Some guidelines for business process mapping

  • Producing a business process map is an exploration and you cannot predict what will be found during this activity. Sometimes things are found that others may prefer were kept hidden. Don’t jump to any conclusions without good data to back them up and keep your trusted key stakeholders informed
  • A map represents understanding of the process but that understanding may be subjective and miss out information that other people would see as relevant and important.  Therefore building an effective business process map is an iterative and collaborative process that should provide only as much detail as a user requires.
  • A process map is a graphical representation of activities. That graphical presentation can stimulate the recovery of memories and ideas from the right-hand side of the brain in the way that a spreadsheet never will.
  • The most effective process maps are produced not by one person sitting at a computer terminal, but by a group of people collaboratively putting post-it notes on the wall and sharing and developing their knowledge of how the process works now and should work in the future. This ensures that the different learning and thinking styles of visual, auditory, and kinaesthetic can engage all members of the group. That physical activity also raises the energy in the room to a higher level than can be achieved by a group of people sat around the table whilst somebody creates a process map on a projector. In addition, where a cross functional group of people is involved in the mapping, it helps break down barriers and build understanding between different groups.
  • While collaborative mapping in the same room is ideal, tools such as elements.cloudibm blueworks and zoom.us make online process mapping a very effective second choice, especially when participants are in multiple locations.
  • Collaborative online mapping tools also have the advantage of allowing people to return to the maps and add comments and modifications as more thoughts occur to them (sometimes in the middle of the night as the subconscious mind continues to work – unconscious cognition is the smart name for it!).
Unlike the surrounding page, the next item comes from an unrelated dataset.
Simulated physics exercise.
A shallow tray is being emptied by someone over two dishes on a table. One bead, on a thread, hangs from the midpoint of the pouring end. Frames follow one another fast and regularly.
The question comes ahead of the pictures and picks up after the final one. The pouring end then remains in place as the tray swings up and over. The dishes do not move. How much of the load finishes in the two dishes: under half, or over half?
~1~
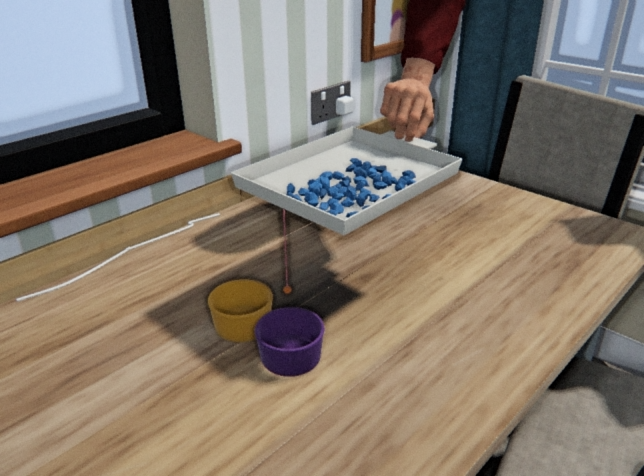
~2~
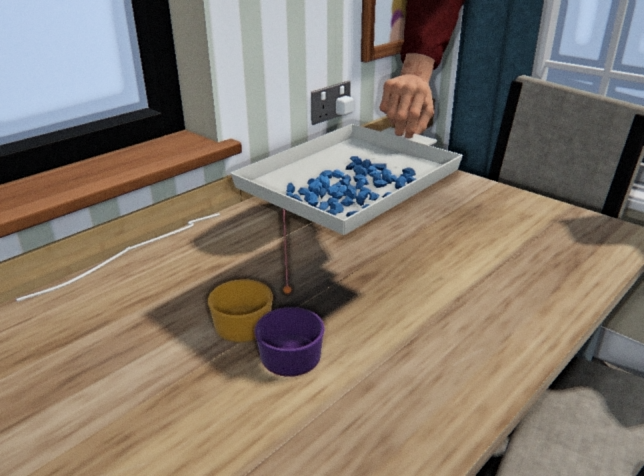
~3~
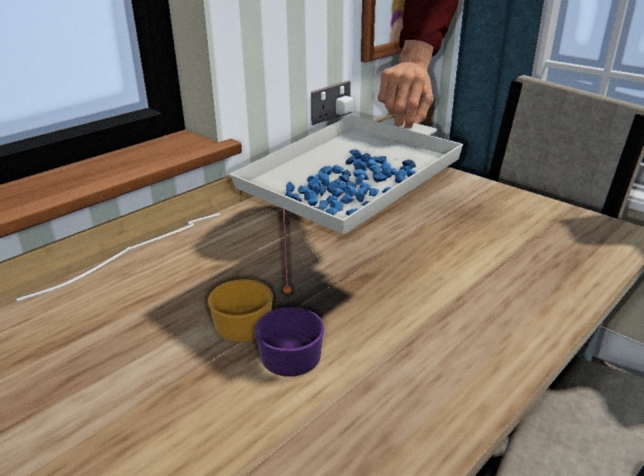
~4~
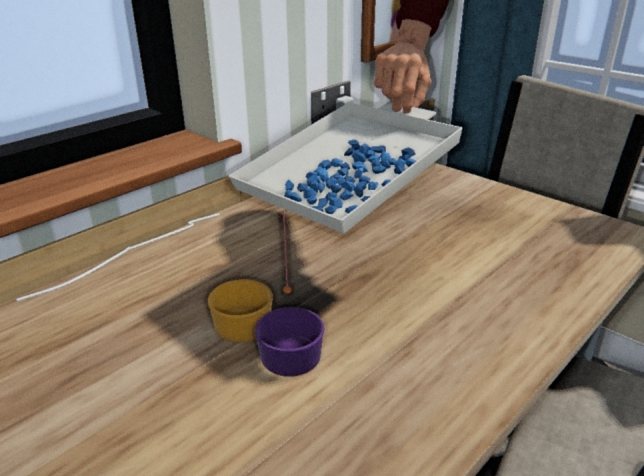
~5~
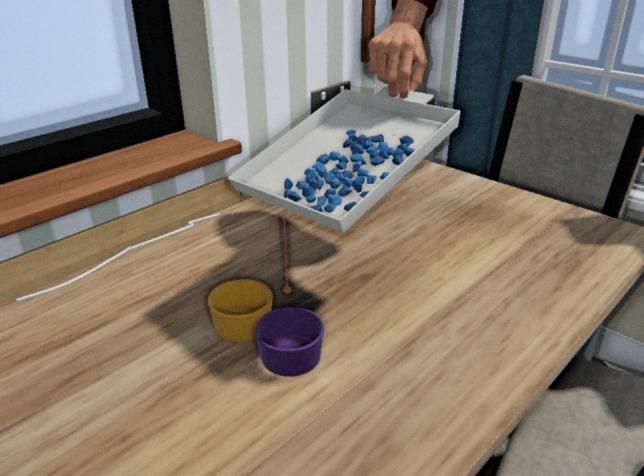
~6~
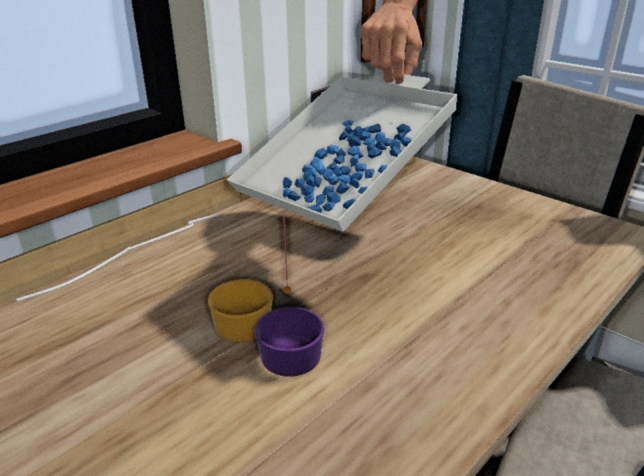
The catch is going to exceed what is lost.
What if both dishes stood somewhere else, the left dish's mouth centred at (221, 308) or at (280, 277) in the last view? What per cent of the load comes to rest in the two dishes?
About 60% on the first try and 0% on the second.
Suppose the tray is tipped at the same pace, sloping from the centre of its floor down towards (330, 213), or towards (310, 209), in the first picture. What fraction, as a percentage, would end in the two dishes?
20 % and 60 %, roughly.
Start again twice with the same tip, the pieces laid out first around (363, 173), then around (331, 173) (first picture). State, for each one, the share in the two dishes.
The first start yields 60 per cent, the second 70 per cent.
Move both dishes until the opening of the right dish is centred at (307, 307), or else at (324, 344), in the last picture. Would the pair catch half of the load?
First shift, a minority share; second shift, a minority share.
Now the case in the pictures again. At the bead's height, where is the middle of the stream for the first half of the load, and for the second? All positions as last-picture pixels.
About (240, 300) to begin with, then about (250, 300).
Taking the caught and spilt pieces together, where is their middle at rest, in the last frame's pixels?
Resting centre, last frame: Roughly (246, 327).
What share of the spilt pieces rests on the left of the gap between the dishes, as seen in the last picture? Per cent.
Share on the left: Near 80 %.
Soon, tray tipped steeply; all on the tray.
A while on, tray tipped past a quarter turn; about a third on the tray; a small part in the right dish; a small part in the left dish; a small part outside both; about a third in the air.
Towards the end, tray tipped past a quarter turn; about a quarter in the right dish; about a third in the left dish; about a third outside both.
Finally, tray tipped past a quarter turn; about a quarter in the right dish; about a third in the left dish; about a third outside both.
Professional tools will provide version control and revision approval so that any changes are managed with an audit trail
  • Collaborative development of maps means that they have to be simple. BPMN is not a good choice as there are too many symbols to choose from (Over 300) and it uses terms such as throwing and catching which are not part of everyday process language. Using a process notation as simple as post-it notes to understand or create the process is essential. Good notation examples are IDEF0/3

(try and find a modelling tool that uses that notation!) or universal process notation (UPN) as used in this example from elements.cloud:

This simple looking model is quick to read and contains a lot of information. Instead of using swim lines, the process owner is shown at the bottom of the shape, while a paper clip shows attached documents and blue triangle on top left shows a subprocess. Unlike BPMN, no reference documents are needed to create or read the process.

However, the most important function of any map is to communicate a shared understanding. How good are the process maps in your company?